Está visto que nos necesitamos unos a otros. Además, cuidado con la hoguera que actives contra tu análogo, no sea que se extienda el fuego contra ti mismo. Al mismo tiempo, custodia tu codicia, puedes ascender pero también descender hasta arrastrarte. Únicamente quien sabe preservar lo ajeno puede salvaguardar lo propio. Al fin y al cabo, lo importante es saber mirar y ver, para poder encauzarse a través de un juego de miradas que se abrazan y se funden. No dejemos que se acumule el oleaje de dolor en nuestras vidas, el sufrimiento y las heridas que causa la soledad en los hogares, descubrámonos dejándonos acompañar, con paciencia y confianza en la acción de nuestras propias habitaciones interiores. A propósito, me quedo con el dictamen de Francisco de Quevedo, sembrado por la paradisiaca zona manchega de Torre de Juan Abad, que aún hoy resuenan por sus idílicos caminos: “Los que de corazón se quieren sólo con el corazón se hablan”.
La asistencia es primordial. Hagamos comunión de latidos en medio del desconcierto. Todos estamos llamados a una misión, la de sustentarnos en la comprensión mutua, sosteniéndonos con sentido responsable siempre. Sin comunidades adheridas a la senda de la vida, las familias se sienten solas y el aislamiento es el mayor de los calvarios. Necesitamos los pulsos del alma coaligados, descubrir el oxígeno viviente del verso y la mística palabra, reencontrarnos con la providencia, que es la que nos ha dado el sueño y la esperanza como compensación a los cuidados existenciales. Desde luego, precisamos más socorristas que nunca hacia los necesitados, los que están solos en sus casas, aquellos que tienen problemas familiares y no saben con quién hablar, o a qué puerta llamar para ser atendidos y entendidos, porque la cobardía se lo impide o han perdido la ilusión por vivir.
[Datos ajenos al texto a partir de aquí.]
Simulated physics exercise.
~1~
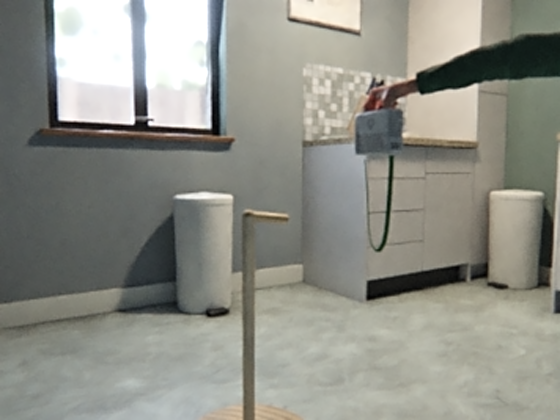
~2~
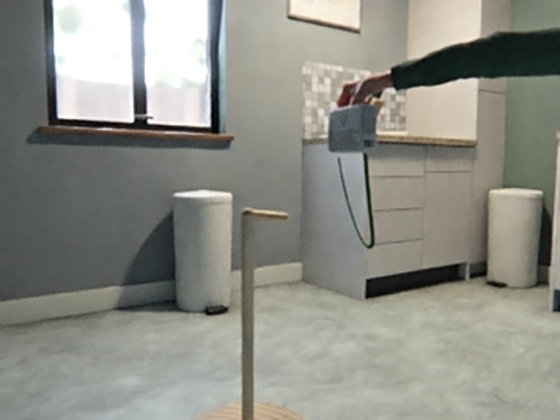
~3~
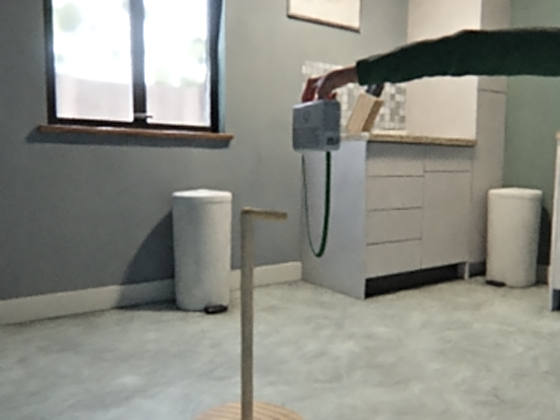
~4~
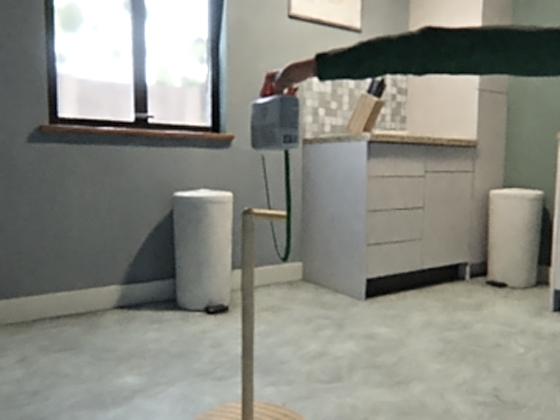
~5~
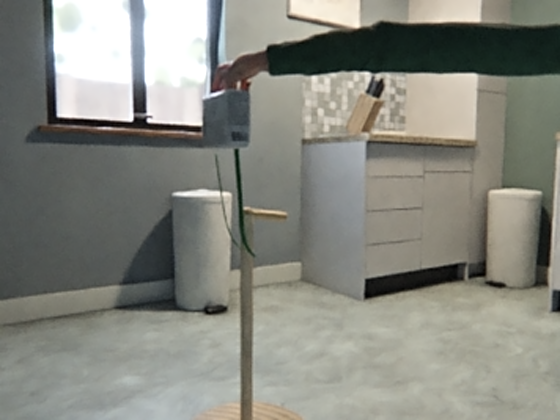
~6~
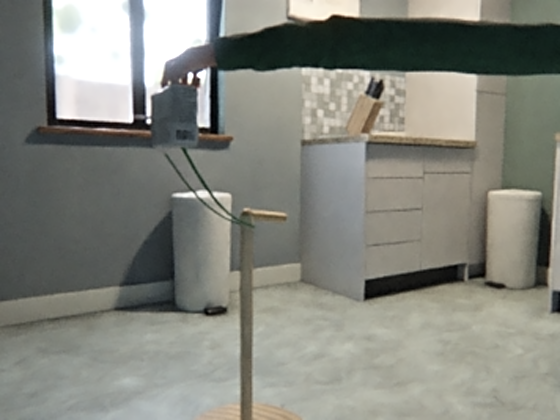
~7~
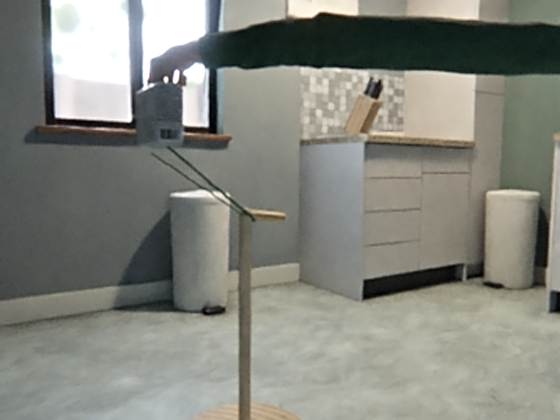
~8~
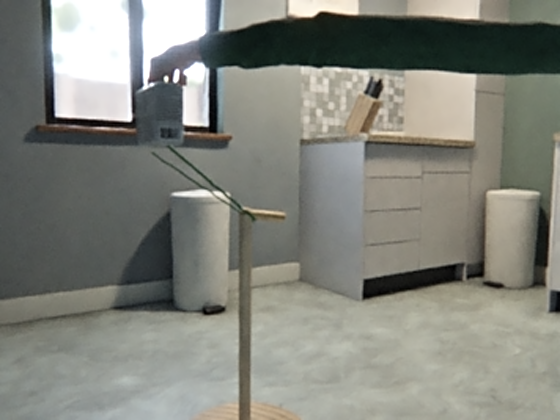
The clip shows a hand in a dark green sleeve carrying a small pale pouch leftward over a post with a hook, a green ribbon loop dangling beneath. The loop catches on the post and pulls tight at a slant, and the hand stops with the pouch past the post.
Desvivirse por los demás, sin duda, es el mejor obrar.
En efecto, hemos de fomentar el mundo de las relaciones afectivas, haciéndolas efectivas y en modo de continuidad. La importancia de ayudarse y de establecer conexión, con el alma siempre en guardia que es la que nos sacia y protege, nos hace más humanos, porque donde reina el amor verdadero, allí está la felicidad. No la busquemos haciendo solitarios. A toda la especie pensante nos pertenece reconstruir vínculos e injertar anhelos sociales. Por desgracia, solemos echar la mirada hacia lo propio, olvidando que hay cosas que son de todos y que debemos cuidar. Compartir los miramientos es tarea que nos hará saltar de alegría, sin embargo tendremos que tener prudencia por si alguien se le ocurre quitarnos la tierra debajo de los pies. Indudablemente, cualquier escenario es posible por aquí abajo. De ahí la necesidad de globalizarnos, oyéndonos los latidos entre sí, para hermanarnos. Los amigos verdaderos son el más grande de los tesoros y el que menos nos solemos afanar por cultivar.
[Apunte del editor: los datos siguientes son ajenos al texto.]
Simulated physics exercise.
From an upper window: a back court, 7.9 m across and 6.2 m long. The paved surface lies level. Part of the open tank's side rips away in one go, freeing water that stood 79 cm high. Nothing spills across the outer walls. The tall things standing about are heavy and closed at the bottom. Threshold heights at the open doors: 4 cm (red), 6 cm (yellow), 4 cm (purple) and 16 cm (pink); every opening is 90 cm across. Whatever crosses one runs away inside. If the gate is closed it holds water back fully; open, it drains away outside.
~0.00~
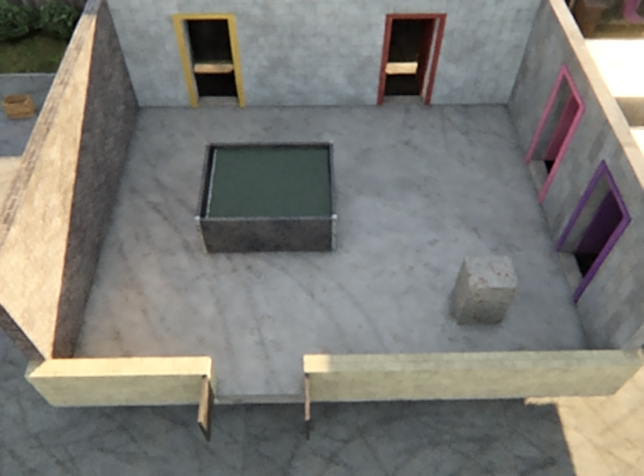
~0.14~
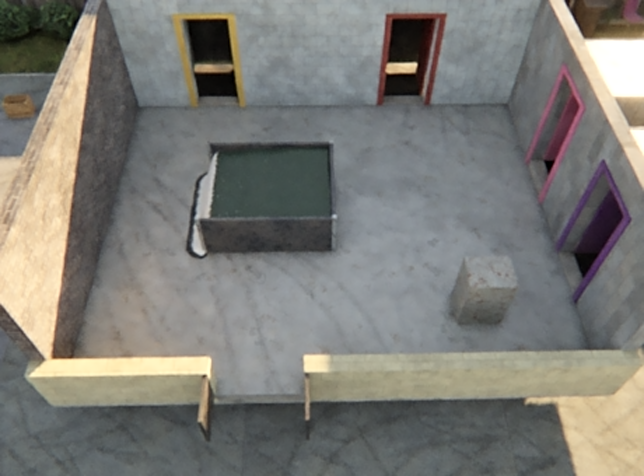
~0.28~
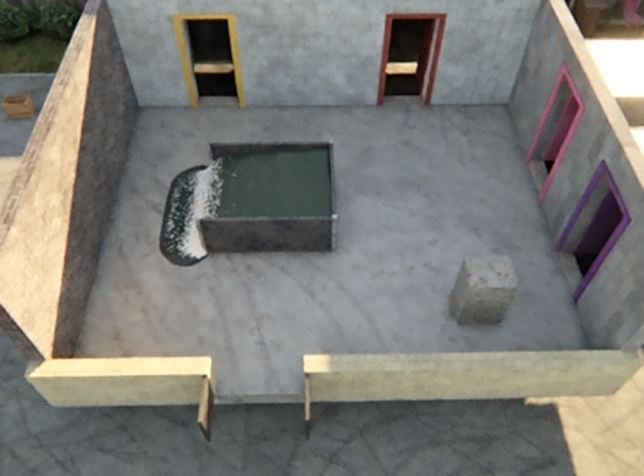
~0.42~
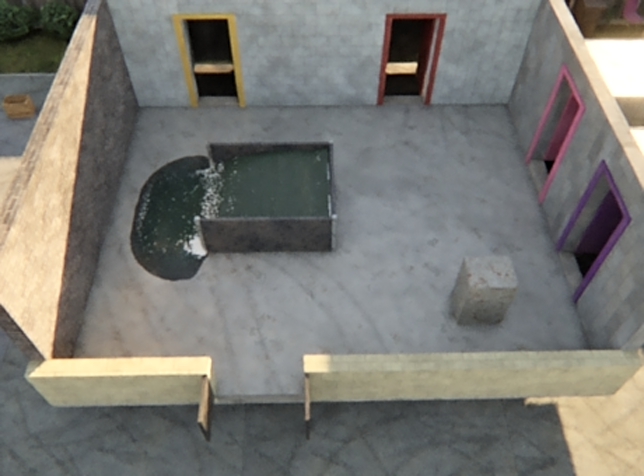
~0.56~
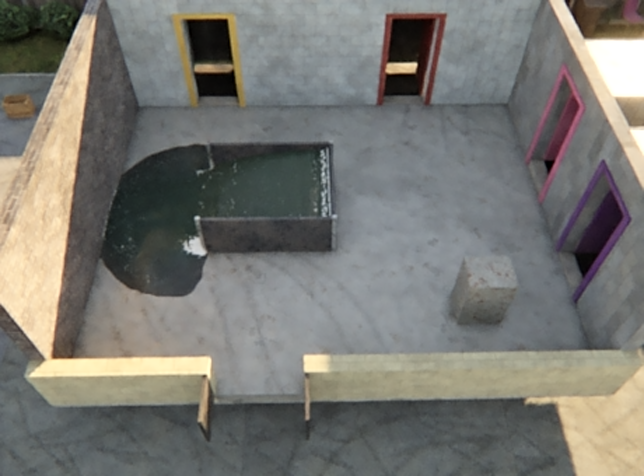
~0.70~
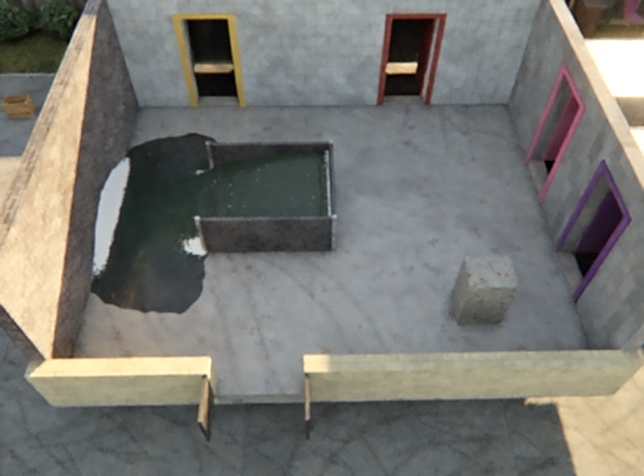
We see a walled court with an open tank of still, dark water; the tank's left side gives way and water pours out, spreading across the paving in a widening rounded pool that reaches the left wall.
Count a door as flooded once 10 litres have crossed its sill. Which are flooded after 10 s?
Door by door: At the red door it keeps below the limit; at the yellow door it goes over the limit; at the purple door it goes over the limit; at the pink door it stays under the limit.
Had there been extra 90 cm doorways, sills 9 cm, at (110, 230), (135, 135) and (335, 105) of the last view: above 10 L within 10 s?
In that order: Past it, past it, below.
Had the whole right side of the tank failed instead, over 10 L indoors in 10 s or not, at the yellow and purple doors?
Against that limit: Yellow below, purple over.
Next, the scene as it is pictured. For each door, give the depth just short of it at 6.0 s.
Depths in cm: Red 3, yellow 10, purple 3, pink 10.
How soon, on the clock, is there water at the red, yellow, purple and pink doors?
Red 3.4 s, yellow 1.8 s, purple 5.5 s, pink 5.5 s.
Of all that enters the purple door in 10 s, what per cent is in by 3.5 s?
Some 0 per cent by then.
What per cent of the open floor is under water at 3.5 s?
Some 50 per cent of it.
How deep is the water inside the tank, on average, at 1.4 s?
Some 38 cm.
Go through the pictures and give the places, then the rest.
In the first picture, still water, 79 cm deep, in the open tank at (268, 182).
In the second picture, water pours out at (210, 203) and has run 1.0 m, to a hidden place; typically 10 cm deep outside, 79 cm at the open tank's back.
In the third picture, the front is at (195, 170), 1.2 m from the gap at (210, 205); 1.4 m2 of floor is under water; 79 cm left at the back of the open tank.
In the fourth picture, water pours out at (210, 206) and has run 1.5 m, to (171, 166); typically 11 cm deep outside, 76 cm at the open tank's back.
In the fifth picture, the front is at (120, 182), 2.0 m from the gap at (210, 206); 5.0 m2 of floor is under water; 68 cm left at the back of the open tank.
In the sixth picture, water pours out at (210, 206) and has run 2.4 m, to (128, 154); typically 9 cm deep outside, 68 cm at the open tank's back.
After 1.4 s water covers 20 % of the floor and is deepest (52 cm) near (112, 214); red door not reached, yellow door not reached, purple door not reached, pink door not reached.
After 2.2 s water covers 25 % of the floor and is deepest (50 cm) near (139, 110); red door not reached, yellow door 10 cm at the sill, 0 L in, purple door not reached, pink door not reached.
After 3.5 s water covers 50 % of the floor and is deepest (29 cm) near (67, 382); red door 2 cm at the sill, 0 L in, yellow door 15 cm at the sill, 37 L in, purple door not reached, pink door not reached.
After 6.0 s water covers 95 % of the floor and is deepest (14 cm) near (583, 351); red door 3 cm at the sill, 0 L in, yellow door 10 cm at the sill, 86 L in, purple door 3 cm at the sill, 0 L in, pink door 10 cm at the sill, 0 L in.
After 10.0 s water covers 100 % of the floor and is deepest (10 cm) near (590, 372); red door 5 cm at the sill, 0 L in, yellow door 5 cm at the sill, 96 L in, purple door 10 cm at the sill, 46 L in, pink door 8 cm at the sill, 0 L in.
El ser humano, por sí mismo no hace nada, se muere entre sus miserias. Requerimos de los cuidados del amor hasta para sonreír y llorar, para reencontrarnos y hallar una respuesta a lo que soy y por qué existo. Bajo este abandono, las situaciones son tan terribles como temibles, por todos los puntos cardinales. Hemos perdido el rumbo. Tenemos que revolvernos contra nosotros mismos, trabajar en la reparación por el aluvión de males cometidos y de los daños causados. Será un acto de justicia universal donarse y enmendarse, salvaguardar la vida social, sentir la brisa conciliadora, reconciliada de sentimientos. Ganaremos paz en nuestras propias entrañas, reconociéndonos culpables y pidiendo clemencia. Reivindicar la tolerancia, nos reabre el diálogo sincero, con el manifiesto lingüístico, de restablecer la sujeción en el espíritu fraterno. De este modo, iremos mejorando las atmósferas y aquello que no pueda subsanarse del todo, con el cariño del acompañamiento, nos hará soportable la herida.